Hell’s Kitchen: The beauty in the woodlands

hell's kitchenGorges at Hell's Kitchen in Marafa

Marafa is a sleeping village 80 km northwest of Malindi. Barely ten minutes’ walk from the shopping centre lays a depression that refreshingly astounds as much as it excites. The locals call it The Hell’s Kitchen or Nyari due to the many fascinating myths associated with its existence. 

Surrounded by a thicket, Hell’s Kitchen is all about nature. Endless sounds of crickets, chirping of birds and screaming of monkeys welcome visitors as they approach the forest surrounding the depression. Nature is at peace with itself. 

The formation

The Depression is a geological irregularity which over time, wind and rain has eroded the ridge of sandstone into a set of very beautiful gorges, putting this remote village in the world map as thousands of visitors make it their destination to witness the wonders of nature. 

The colour of the exposed sandstone range from off-white to pale pinks and from oranges to deep crimson making the gorges  magically beautiful especially at sunset; the way the light hits the rocks and changes colour as the sun travels down the horizon. 

The Hell’s kitchen in Marafa

Hell’s Kitchen is under the management of Marafa Youth Group. At a small fee, a guide, fluent in a number of foreign languages, will conduct you in and around the Hell’s Kitchen. It opens its gate at eight in the morning and closes after sunset giving visitors a rare chance to witness the sun setting which is so magnificent that it is a love for many. 

Changing colours

There are marked footpath that lead down to the bed of the gorges (at times one uses both four) where you get to explore the breath-taking depth of the galleys and get to catch a close feel of the Hell’s Kitchen. You will realize that other than being unique, the gorges are magically exotic, with the colours tending to change naturally. 

According to one of the many myths, a very rich village once stood there. Due to water problem, the villagers used milk from their cows to bath. God was so furious that he opened the grounds and the whole village went under leaving the depression. The locals view the depression as a reminder that calamity and bad lack will come knocking should you go against God. 

The belief

Others believe that if you happen to lose any item to thieves, all you need is go down the gorges and put your case and the item will be returned else the thief will face dire consequences.

Located on higher grounds, Marafa is well positioned to offers a panoramic view of the expansive Dakatcha Woodlands on the west.
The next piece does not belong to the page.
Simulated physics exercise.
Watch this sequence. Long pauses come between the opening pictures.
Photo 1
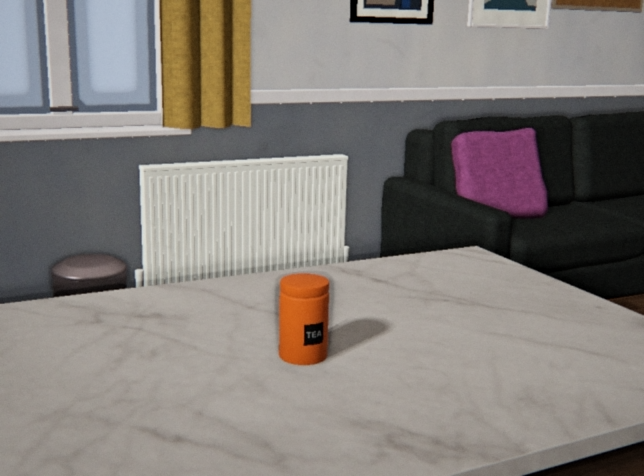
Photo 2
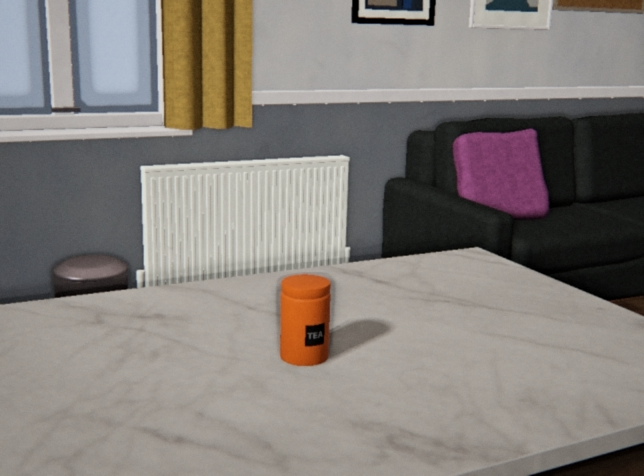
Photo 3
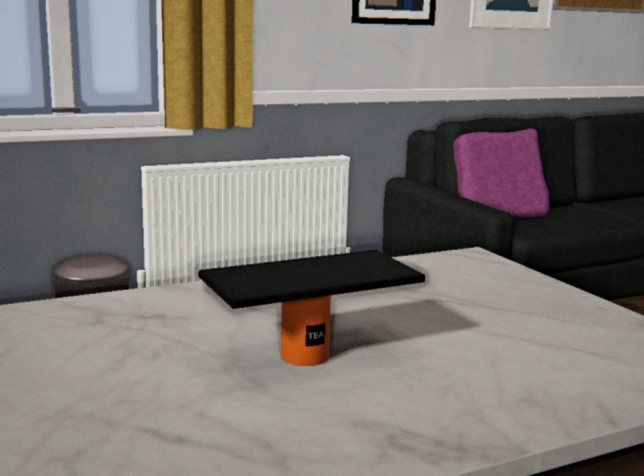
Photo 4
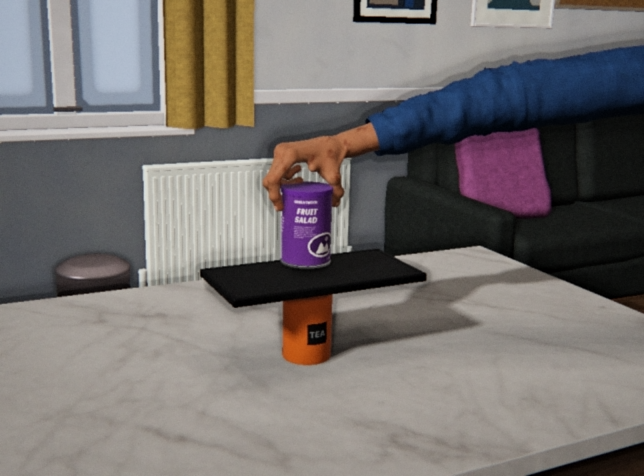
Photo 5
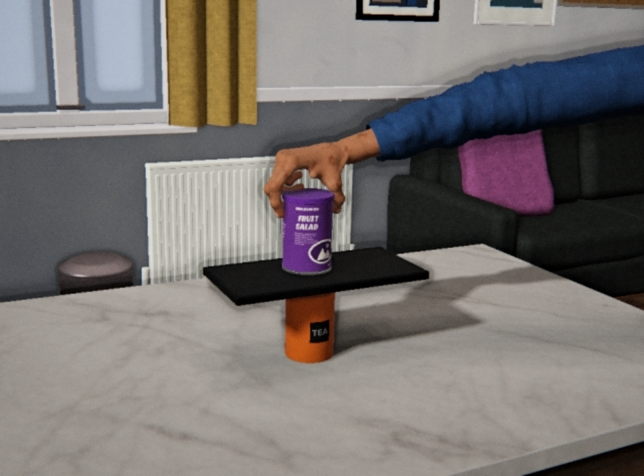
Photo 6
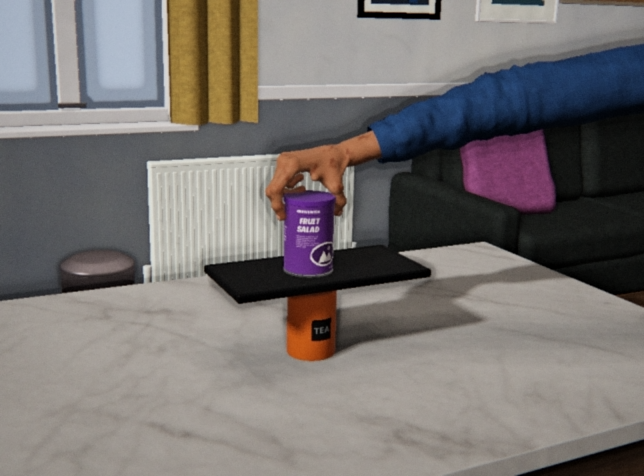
The footage shows an orange tea canister on a marble table, then a flat black slab resting across its top, and finally a hand in a blue sleeve lowering a purple fruit salad tin slightly onto the slab, still gripping it.
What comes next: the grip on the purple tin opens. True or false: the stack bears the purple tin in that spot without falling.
True.
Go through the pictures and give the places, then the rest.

From the comfort of sundowner-wooden seats overlooking the depression, visitors catch the most spectacular views of the gorges and have the pristine advantage of watching the sun disappear in the horizon beyond the Dhakacha Woodlands leaving outstanding scenery.

Contrary to its name, Hell’s Kitchen, (which scares) here you are invited to an experience where, to many, time will cease to matter as they tour the gorges and then have a chance to witness the sun setting.